If you're old enough to remember the 1995 Republican Revolution, one key aspect of the revolution's downfall was education. Republicans proposed to abolish the Department of Education, and Democrats used this issue to pummel the GOP. Eventually, wiser heads within the party reasoned that it wasn't worth absorbing so much political pain over a department that accounts for just a tiny fraction of the federal budget. They quickly backed off the issue, and by 2000 nominated a candidate who talking about education all the time, dramatically narrowing the opinion gap on the issue between the parties.
Now, on the cusp of another Republican Revolution, the party is nominating a bunch of candidates who don't remember 1995 and are promising to abolish the department again:
In search of an issue that will stop independent voters from rushing to the GOP, Democratic congressional candidates are attacking Republicans for wanting to abolish the Education Department and cut funding for federal student loans. ...
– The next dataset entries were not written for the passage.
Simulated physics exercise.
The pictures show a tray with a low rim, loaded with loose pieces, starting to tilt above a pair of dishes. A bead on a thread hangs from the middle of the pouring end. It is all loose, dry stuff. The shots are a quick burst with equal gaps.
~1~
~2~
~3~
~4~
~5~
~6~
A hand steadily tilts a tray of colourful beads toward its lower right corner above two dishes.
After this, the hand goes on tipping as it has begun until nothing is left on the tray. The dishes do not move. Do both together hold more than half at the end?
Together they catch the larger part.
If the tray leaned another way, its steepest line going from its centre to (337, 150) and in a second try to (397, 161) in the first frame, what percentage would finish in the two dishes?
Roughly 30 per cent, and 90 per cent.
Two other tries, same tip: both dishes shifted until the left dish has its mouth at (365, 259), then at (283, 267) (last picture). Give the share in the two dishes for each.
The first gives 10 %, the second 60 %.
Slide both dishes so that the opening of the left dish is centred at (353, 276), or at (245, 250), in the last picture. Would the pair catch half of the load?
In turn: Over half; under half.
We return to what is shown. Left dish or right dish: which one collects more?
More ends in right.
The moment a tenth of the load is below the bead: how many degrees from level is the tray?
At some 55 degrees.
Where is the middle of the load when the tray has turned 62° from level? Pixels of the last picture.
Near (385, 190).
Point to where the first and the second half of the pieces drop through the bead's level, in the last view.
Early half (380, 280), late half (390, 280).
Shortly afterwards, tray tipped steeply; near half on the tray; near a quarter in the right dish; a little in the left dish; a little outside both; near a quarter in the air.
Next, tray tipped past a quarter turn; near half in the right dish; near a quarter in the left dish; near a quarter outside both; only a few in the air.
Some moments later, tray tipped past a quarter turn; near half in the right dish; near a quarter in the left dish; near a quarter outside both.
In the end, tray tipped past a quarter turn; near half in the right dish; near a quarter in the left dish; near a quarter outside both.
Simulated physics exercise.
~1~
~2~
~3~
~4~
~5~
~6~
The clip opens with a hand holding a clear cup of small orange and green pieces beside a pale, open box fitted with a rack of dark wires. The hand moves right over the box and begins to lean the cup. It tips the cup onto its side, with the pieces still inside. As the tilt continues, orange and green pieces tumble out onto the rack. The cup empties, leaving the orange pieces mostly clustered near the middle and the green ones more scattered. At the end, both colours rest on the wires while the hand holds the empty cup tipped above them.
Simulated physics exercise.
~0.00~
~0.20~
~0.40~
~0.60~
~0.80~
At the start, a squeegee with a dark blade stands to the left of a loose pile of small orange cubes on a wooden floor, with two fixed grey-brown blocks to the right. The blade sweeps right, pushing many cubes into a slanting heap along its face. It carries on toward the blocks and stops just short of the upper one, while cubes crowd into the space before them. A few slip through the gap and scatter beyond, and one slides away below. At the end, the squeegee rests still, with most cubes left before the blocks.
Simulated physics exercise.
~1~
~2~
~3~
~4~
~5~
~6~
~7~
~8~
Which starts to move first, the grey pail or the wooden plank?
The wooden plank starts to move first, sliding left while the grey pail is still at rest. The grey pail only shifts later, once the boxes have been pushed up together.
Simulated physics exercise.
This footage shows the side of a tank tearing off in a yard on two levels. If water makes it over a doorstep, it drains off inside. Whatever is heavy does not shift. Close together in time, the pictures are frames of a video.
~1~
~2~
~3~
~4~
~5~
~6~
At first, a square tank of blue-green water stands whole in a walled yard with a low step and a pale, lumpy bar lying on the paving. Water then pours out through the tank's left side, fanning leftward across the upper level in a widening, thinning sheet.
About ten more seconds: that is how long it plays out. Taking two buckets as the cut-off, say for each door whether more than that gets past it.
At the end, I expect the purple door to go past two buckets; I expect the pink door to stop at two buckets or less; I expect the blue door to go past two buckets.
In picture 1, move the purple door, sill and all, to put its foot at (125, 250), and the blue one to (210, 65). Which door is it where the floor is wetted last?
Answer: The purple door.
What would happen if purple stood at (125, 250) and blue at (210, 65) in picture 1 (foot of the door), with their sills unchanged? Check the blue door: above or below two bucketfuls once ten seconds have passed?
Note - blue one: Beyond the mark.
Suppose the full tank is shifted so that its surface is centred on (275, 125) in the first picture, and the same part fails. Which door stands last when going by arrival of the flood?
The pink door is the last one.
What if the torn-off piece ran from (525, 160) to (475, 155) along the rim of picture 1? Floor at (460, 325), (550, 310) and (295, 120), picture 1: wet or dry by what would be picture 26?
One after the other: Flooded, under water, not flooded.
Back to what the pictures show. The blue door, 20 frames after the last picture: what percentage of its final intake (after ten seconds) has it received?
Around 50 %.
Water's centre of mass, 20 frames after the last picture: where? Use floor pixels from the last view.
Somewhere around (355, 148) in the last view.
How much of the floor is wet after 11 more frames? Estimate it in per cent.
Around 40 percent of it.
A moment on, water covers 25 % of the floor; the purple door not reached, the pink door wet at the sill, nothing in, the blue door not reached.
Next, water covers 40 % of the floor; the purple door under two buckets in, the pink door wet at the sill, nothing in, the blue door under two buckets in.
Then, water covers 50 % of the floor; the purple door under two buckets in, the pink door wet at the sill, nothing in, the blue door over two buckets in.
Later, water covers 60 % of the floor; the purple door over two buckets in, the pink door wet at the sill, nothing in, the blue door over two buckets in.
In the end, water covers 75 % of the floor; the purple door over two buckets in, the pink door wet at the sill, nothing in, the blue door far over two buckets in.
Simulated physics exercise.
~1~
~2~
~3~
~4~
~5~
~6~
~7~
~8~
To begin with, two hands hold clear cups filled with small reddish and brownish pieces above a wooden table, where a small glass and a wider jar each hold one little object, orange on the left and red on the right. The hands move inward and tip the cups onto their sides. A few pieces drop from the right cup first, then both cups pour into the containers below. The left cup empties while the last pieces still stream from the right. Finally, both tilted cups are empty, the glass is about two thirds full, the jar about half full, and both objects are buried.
In more than three dozen Senate and House races, Democrats are seizing upon the issue, highlighting it in television advertisements and on the stump, to try to cast the Republicans as far outside the political mainstream.
Eliminating the Education Department has been a staple of the small-government tea party agenda this year, and a number of Republican candidates endorsed the idea during primary battles.
The article details that the Republican candidates facing this attack are furiously backtracking.
Bennet's campaign aired a 60-second ad with footage, obtained by a Democratic tracker, of Buck saying, "We don't need a Department of Education," and, "I don't think our Founding Fathers ever intended for the federal government to have student loans."
Buck spokesman Owen Loftus called Bennet's ad an "outlandish attack" and said it takes Buck's comments out of context. He said Buck supports federal student loans and does not want to eliminate the Education Department. Rather, Loftus said, Buck wants to reallocate the department's funds to state and municipal governments.
See, he doesn't want to eliminate the department! He just wants to, um, make it cease to exist.
During the last Republican Revolution, the true believers began to abandon their radical goals only after getting their heads bashed in by Bill Clinton. This time, the backtracking is occuring before the election. By the time he gets to Washington, if he wins, Buck (and a lot of other Tea party candidates) are going to be shifting his focus from abolishing popular departments to cutting tax rates for upper-income Americans.